When Alsbridge analyzes a client's Information Technology sourcing options, one of the items we ask for are their total IT expenditures. What we typically get in return from the CIO is their "IT budget" which is just the elements for which the CIO is responsible (e.g., labor, network, hardware, software, maintenance). What are quite often missing are corporate overhead, asset depreciation, asset amortization, capital investments (hardware, software, labor for projects), PC hardware and software, etc.
When you investigate your IT sourcing strategy, you should recruit the CFO to be an executive sponsor of your initiative and determine the CFO's view of your Information Technology expenditures. These hidden costs are usually buried in the corporate budget and allocated to departments based on headcount, revenue or some other form of distribution method.
CFO's look at the world through a different set of lenses. They are like economists, in that they view people as corporate assets and resources that consume (especially in IT and back office functions), rather than add to corporate revenue. At the end of each month, quarter, and fiscal year, CFO's are the ones sweeping the corners for all revenue possible, as well as tightening up on each and every expenditure and investment that does not positively impact the bottom line and increase shareholder value for that time period. It may sound mercenary, but it is their responsibility.
So why is the CFO's view so important? Before we answer that question, let's first put this into context around three typical sourcing alternatives:
Outsource - Third Party Service Provider. is responsible for delivering the services mapped to your requirements; they decide where to locate, processes to use, and focused on delivering on business outcomes and Service Level Agreements (SLAs). The day to day responsibility of running the IT department has shifted to the service provider but the overall responsibility for IT performance still remains with the CIO.
Shared Services - Captive. your company does it all. location selection, lease negotiations, build out of the space, technology infrastructure and tools, recruiting, hiring employees, knowledge transfer, training, etc.
Shared Services - Build, Operate & Transfer (BOT). similar to a captive, but where an outside firm acts as your surrogate (for which a start-up fee and ongoing fees are paid) and assists your company with setting up your entity, locating the building, recruiting, hiring personnel, training, etc. The firm has the responsibility to stand up the new location, staff it and make it fully operational; you have the option to run the operation yourself after a designated period of time.
Every transaction is different, and regardless of how it is structured, there is downstream impact to your company. In two of the three options noted above, a third party assumes the responsibility for delivering IT services against business outcomes, "the work," to your company. As such, for each position that is outsourced or offshored, the value of the appropriate corporate allocations that were levied for those positions should no longer be charged by your company to IT.
Let's say you outsource your IT to a large service provider, eliminating 500 IT positions within your company. When those employees leave, what impact does it have on who and what remains with your company? For example, does your Human Resources department need one less staff member? How many financial analysts do you need to advise the CIO now running an "IT light" model? If you have less staff to manage, shouldn't your overhead allocations be reduced? What about capital project investments?
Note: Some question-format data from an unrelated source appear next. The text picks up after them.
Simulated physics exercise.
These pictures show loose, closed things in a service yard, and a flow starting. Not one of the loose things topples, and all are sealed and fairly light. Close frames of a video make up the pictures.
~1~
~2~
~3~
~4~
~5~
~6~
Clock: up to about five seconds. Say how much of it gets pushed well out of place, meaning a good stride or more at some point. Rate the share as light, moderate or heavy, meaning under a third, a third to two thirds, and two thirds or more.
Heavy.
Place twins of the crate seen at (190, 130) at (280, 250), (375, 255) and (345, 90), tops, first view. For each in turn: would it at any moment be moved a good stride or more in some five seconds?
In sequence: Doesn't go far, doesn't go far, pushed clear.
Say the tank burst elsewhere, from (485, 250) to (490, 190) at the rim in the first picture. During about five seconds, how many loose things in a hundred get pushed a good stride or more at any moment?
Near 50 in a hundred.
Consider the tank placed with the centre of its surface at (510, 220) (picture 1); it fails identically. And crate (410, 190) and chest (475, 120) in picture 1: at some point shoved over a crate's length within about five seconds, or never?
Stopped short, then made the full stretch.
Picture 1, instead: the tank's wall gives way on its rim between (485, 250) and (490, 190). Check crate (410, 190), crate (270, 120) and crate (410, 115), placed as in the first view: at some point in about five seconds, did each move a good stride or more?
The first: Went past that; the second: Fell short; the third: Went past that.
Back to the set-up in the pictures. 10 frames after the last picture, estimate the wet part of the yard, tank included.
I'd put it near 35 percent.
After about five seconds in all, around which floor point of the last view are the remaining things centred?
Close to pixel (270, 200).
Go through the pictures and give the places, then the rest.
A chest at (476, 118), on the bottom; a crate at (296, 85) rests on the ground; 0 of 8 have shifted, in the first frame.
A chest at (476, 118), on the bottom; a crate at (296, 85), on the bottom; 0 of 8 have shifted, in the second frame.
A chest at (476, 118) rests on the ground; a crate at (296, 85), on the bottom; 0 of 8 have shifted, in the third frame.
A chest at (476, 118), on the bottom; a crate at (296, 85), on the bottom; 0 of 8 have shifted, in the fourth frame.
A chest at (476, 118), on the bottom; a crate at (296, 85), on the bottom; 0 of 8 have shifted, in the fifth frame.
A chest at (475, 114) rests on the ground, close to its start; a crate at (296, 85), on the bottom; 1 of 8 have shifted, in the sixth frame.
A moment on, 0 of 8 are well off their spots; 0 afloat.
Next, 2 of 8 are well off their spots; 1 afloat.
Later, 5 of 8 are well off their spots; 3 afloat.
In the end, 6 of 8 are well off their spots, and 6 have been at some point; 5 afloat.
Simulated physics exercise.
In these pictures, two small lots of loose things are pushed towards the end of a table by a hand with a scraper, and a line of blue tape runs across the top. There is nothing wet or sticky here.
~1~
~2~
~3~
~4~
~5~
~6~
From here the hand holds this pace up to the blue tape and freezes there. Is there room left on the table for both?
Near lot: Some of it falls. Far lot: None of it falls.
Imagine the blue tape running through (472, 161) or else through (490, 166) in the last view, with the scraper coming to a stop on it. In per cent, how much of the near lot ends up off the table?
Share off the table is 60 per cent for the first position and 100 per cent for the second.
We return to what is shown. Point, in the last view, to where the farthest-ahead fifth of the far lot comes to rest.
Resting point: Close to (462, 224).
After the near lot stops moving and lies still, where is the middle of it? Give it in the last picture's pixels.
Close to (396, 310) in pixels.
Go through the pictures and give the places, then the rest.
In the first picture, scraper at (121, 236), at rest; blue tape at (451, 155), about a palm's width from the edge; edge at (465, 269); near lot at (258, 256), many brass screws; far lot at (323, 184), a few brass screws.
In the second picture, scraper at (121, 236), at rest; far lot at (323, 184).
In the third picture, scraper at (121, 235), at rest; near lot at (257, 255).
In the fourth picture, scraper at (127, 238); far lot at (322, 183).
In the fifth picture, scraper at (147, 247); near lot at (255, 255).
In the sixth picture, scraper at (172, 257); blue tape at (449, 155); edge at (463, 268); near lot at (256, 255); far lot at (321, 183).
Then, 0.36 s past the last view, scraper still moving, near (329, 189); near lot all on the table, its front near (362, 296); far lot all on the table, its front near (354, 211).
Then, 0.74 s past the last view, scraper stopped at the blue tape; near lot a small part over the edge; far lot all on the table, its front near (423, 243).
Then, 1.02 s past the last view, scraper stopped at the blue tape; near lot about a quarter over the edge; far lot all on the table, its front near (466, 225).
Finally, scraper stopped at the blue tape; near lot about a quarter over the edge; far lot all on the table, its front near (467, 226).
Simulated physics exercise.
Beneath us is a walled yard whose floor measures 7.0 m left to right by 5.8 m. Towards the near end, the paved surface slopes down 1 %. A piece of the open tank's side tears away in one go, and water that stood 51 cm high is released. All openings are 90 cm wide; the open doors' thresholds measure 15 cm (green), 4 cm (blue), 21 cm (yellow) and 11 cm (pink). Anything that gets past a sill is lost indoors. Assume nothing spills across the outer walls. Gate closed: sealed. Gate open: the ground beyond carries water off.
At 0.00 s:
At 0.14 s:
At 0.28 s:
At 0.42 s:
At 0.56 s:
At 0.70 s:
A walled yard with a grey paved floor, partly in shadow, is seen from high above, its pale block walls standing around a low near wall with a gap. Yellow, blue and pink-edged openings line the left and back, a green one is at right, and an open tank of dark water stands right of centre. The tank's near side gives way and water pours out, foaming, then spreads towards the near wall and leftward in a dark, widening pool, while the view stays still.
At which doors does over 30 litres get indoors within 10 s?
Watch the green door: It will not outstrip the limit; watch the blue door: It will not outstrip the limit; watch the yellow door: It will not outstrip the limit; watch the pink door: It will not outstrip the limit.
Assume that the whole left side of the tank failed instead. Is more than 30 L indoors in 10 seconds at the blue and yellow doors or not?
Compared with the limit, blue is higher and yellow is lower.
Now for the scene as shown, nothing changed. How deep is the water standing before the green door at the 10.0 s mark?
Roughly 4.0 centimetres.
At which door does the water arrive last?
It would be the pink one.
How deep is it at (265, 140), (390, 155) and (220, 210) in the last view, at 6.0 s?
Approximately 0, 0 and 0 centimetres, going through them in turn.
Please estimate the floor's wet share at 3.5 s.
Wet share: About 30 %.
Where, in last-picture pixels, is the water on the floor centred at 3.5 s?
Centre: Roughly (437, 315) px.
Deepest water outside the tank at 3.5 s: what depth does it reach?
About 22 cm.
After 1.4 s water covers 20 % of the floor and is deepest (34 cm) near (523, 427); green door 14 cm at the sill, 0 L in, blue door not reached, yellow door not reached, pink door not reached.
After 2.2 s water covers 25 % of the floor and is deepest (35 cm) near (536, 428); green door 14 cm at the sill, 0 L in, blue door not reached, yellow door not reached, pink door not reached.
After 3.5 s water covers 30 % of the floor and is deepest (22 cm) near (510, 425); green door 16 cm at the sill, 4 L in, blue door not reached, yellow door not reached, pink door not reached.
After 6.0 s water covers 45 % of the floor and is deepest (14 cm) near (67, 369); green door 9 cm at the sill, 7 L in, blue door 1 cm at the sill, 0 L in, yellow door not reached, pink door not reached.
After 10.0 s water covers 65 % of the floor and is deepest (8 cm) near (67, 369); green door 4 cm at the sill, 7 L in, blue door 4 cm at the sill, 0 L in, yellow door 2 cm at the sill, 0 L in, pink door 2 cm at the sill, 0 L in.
Your capital project investments may now be moved to the service provider, whereby they purchase the applicable hardware for which you contracted in your service agreement. They then charge you back based on resource units or in some type of utility pricing fashion for the services rendered.
The bottom line for your company is that now you have less staff, therefore the corporate allotments for overhead, rent, utilities, etc. should no longer be allocated to the IT department. In the case of outsourcing, your service provider now has that corporate burden. They now have more personnel to manage and may need additional HR staff.
From the CFO's view, a shift has occurred. Obviously allotments for rent and utilities don't just disappear immediately. Further, there are leases still in effect, but the space the IT employees occupied can now be allocated to another department that may be growing or the expense can be held at the corporate level. Eventually the space may be sublet or allowed to expire over time. Each company handles these types of allocation issues differently. This is just one example of the downstream financial impact.
Taking a holistic financial approach to your sourcing alternatives clarifies all your costs and investments from the CFO's point of view. After all, in most cases you need the CFO in your corner to back up your business case when you move forward (thus the recommendation earlier for making the CFO one of your executive sponsors). Examine all IT expenditures to ensure that all the costs are captured. How the CFO proceeds based on accounting treatment is another topic, but taking this approach will give the CFO a level of confidence that no cost item has been missed in your sourcing alternatives analysis.